If you don’t believe that, consider that while the Jets threw for only 117 yards on 22 attempts as a team, they averaged the same yards per attempt as the Bills (4.7) when incorporating sack yardage. The difference for Wilson was that he was protected by a running game that churned out 172 yards and a wideout in Garrett Wilson who made a spectacular play in the end zone on a touchdown catch that could've been an interception. Last year? This Jets team likely would've folded, if not gotten throttled. Zach Wilson would've hung his head. But none of that happened.
Go back and watch Monday's game again. For those who want to argue that the Jets can’t win a game against a top-end opponent and elite quarterback with Wilson under center, you missed what just happened.

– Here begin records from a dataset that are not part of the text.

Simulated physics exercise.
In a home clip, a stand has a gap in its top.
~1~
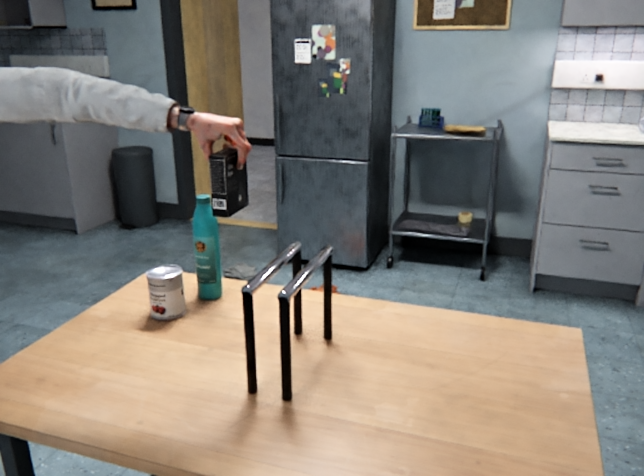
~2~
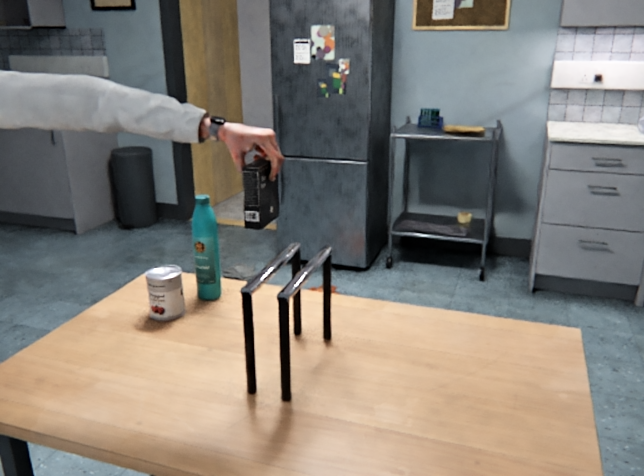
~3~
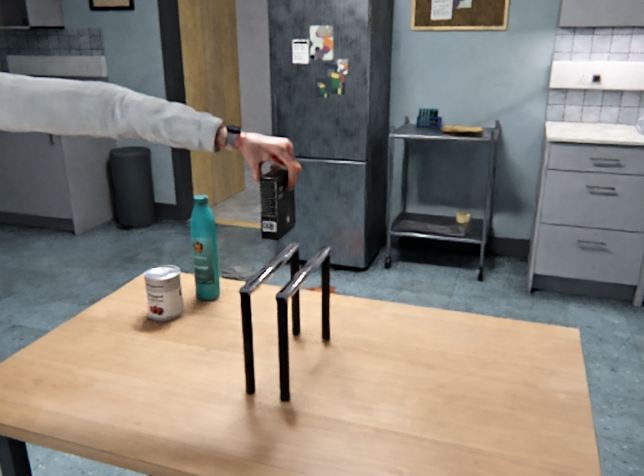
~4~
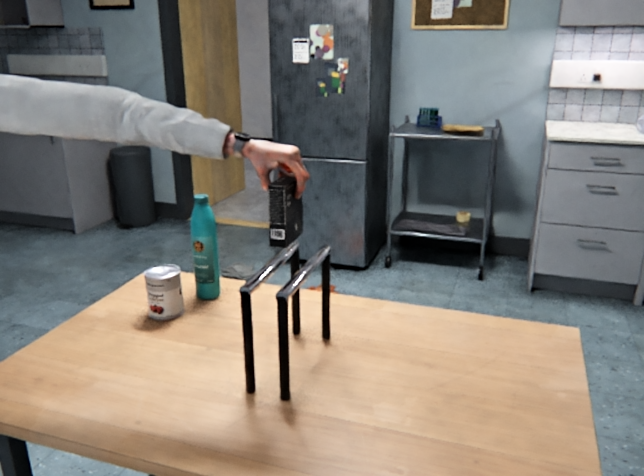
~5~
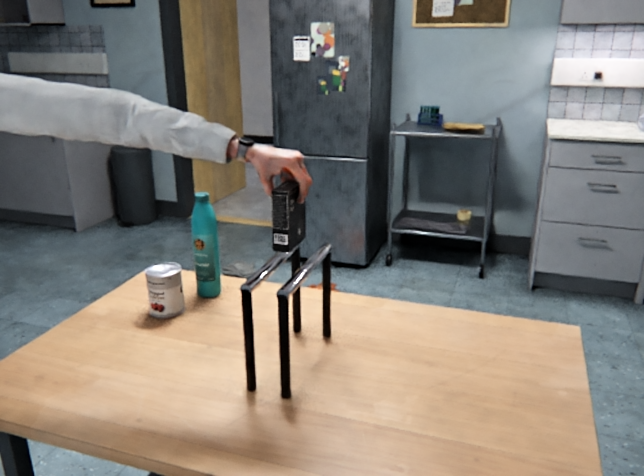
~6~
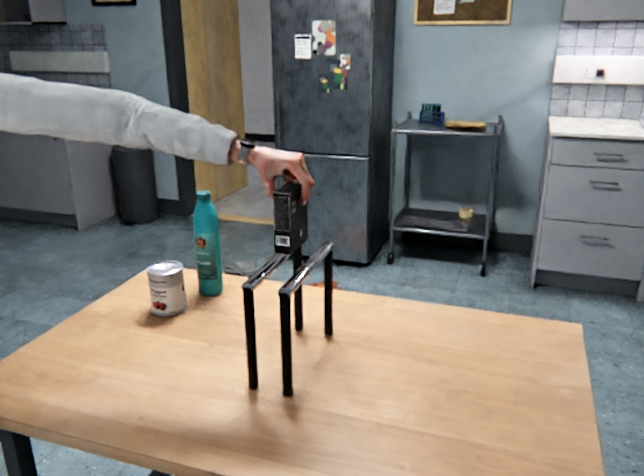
A hand carries a black packet rightward and lowers it over a black stand's gap.
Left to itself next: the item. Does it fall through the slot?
It will fall.
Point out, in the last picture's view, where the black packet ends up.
At about (294, 333).
Then, 0.20 s on from there, black packet shifted a little near (292, 240).
Then, 0.30 s on from there, black packet shifted well along near (293, 306).
Then, 0.50 s on from there, black packet shifted well along near (294, 333).
In the end, moved from the start, black packet; the other 2 unmoved. At the end, from the last picture's camera, black packet near (294, 333). The packet reaches the table.
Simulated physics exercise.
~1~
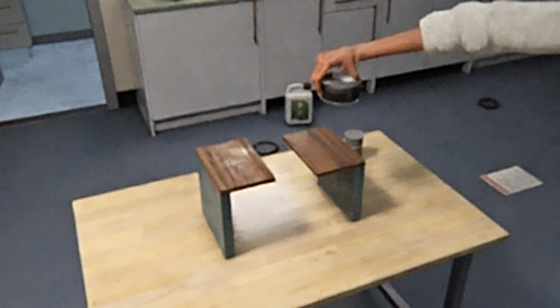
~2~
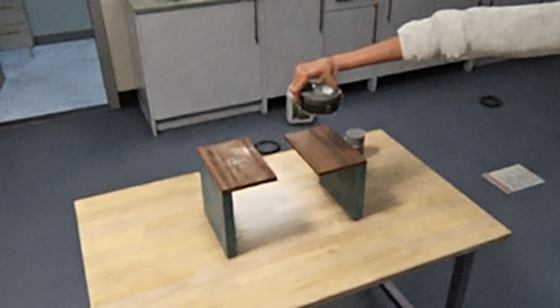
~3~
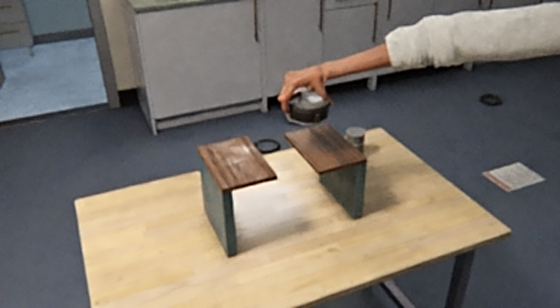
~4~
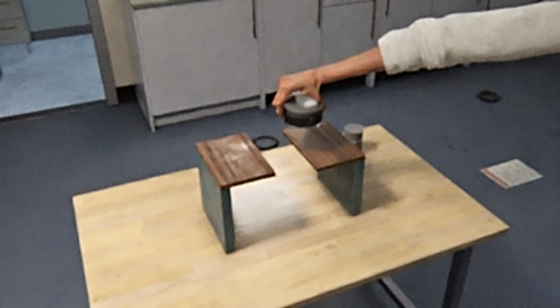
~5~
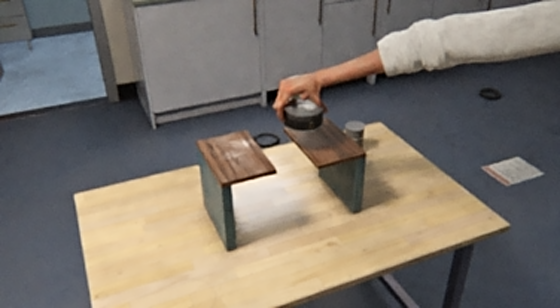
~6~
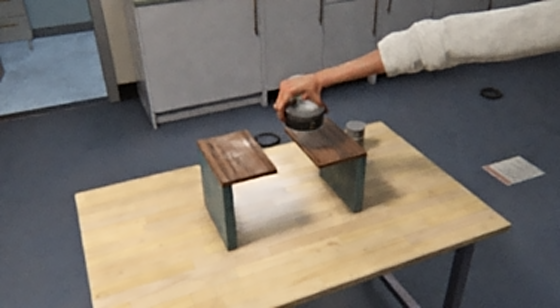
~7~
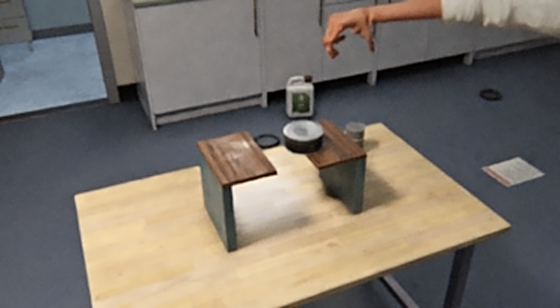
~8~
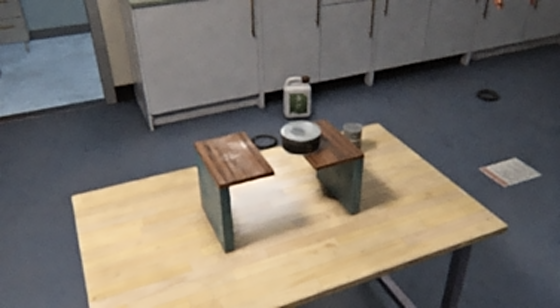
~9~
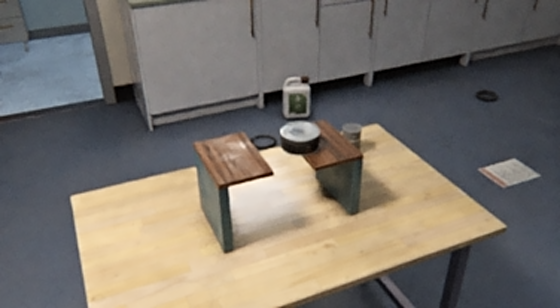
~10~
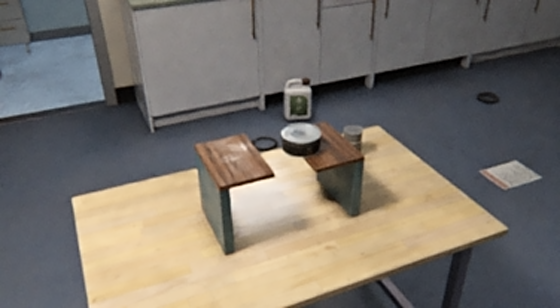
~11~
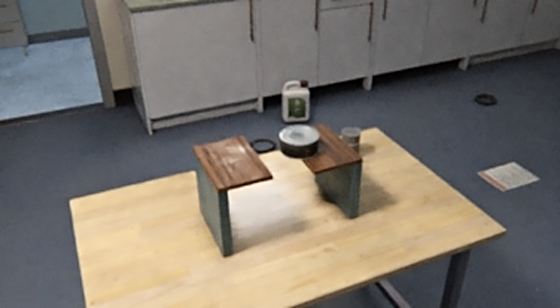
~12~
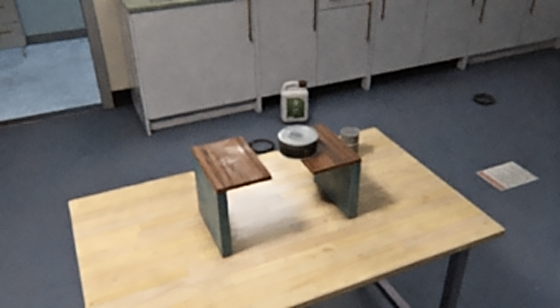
In the video, a hand carries a round black tub leftward and down toward the gap between two wooden-topped ledges on a table, then lets go and withdraws. The tub stays caught at the right ledge's edge, while a grey tin nearby remains still.
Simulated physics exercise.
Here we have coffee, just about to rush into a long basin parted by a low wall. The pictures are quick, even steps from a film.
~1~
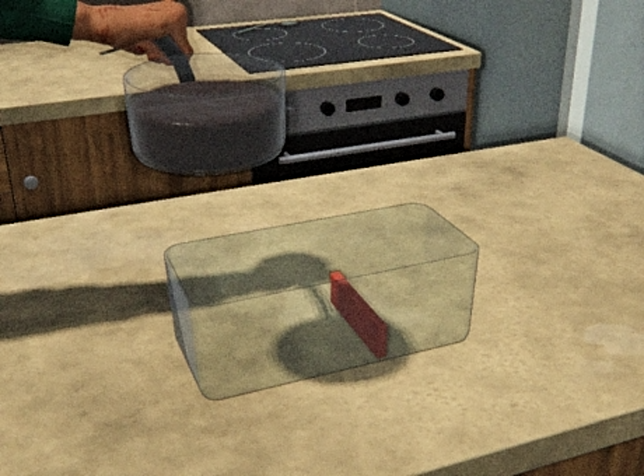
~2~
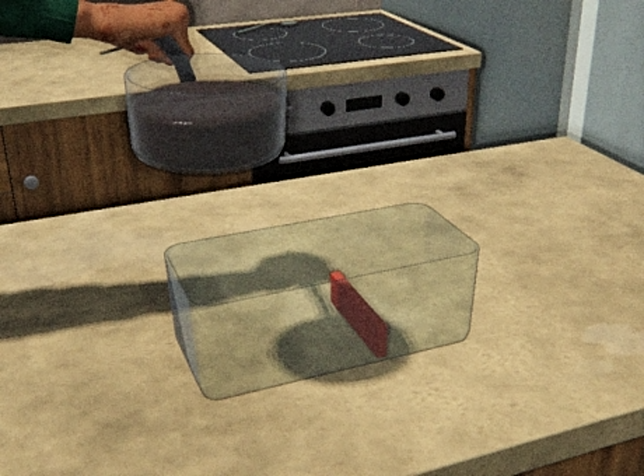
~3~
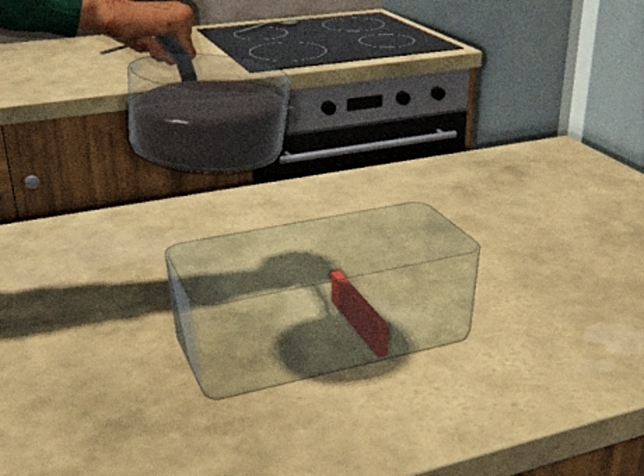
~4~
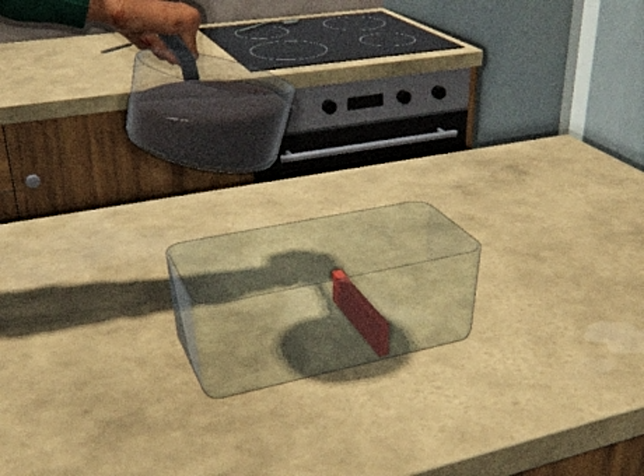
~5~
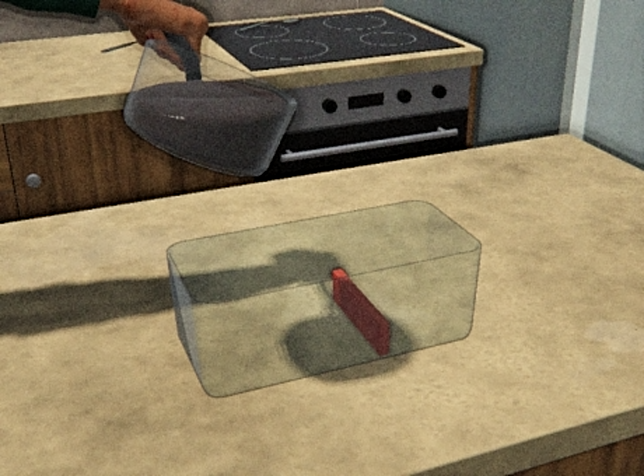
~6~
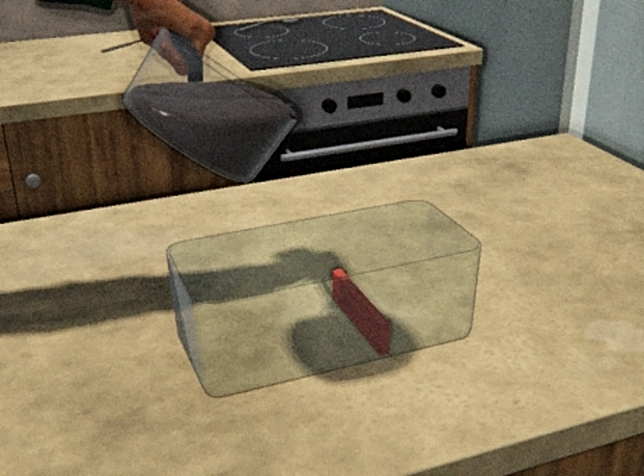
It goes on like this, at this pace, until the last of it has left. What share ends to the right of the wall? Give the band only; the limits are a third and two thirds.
Less than a third.
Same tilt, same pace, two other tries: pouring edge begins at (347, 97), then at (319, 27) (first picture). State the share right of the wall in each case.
The first start yields 50 per cent, the second 45 per cent.
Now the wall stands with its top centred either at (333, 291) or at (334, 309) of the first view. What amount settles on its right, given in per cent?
About 25 and 35 per cent.
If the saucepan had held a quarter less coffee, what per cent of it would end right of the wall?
Estimated share: Close to 10 per cent.
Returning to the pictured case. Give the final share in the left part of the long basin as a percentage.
Around 80 %.
A moment on, the saucepan is tipped right over and 20 per cent is still to pour, 22 is left of the wall and 0 right of it.
Next, the saucepan is tipped right over and 4 per cent is still to pour, 83 is left of the wall and 2 right of it.
Then the saucepan is tipped right over and 0 per cent is still to pour, 75 is left of the wall and 11 right of it.
Later the saucepan is tipped right over and 0 per cent is still to pour, 78 is left of the wall and 13 right of it.
At rest 78 per cent lies left of the wall, 13 right of it and 9 outside.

That’s exactly what the Jets did Monday. And they did it despite being rocked by Rodgers' injury, with Wilson forced into a game after he took almost no first-team snaps in practice over the course of the week and had no idea whatsoever that he was going to be play.
There is an argument to be made that what unfolded against the Bills was the worst-case scenario out of the gate for the Jets. And they survived it. Despite losing Rodgers and playing essentially the entire game with Wilson. Despite being a quarterback away.
That suggestion might still be true for the Jets. But they’re also worlds better across the board as a team. And if Wilson can improve even modestly with all the help around him, there’s no telling where this could end up when the playoffs are hanging in the balance four months from now.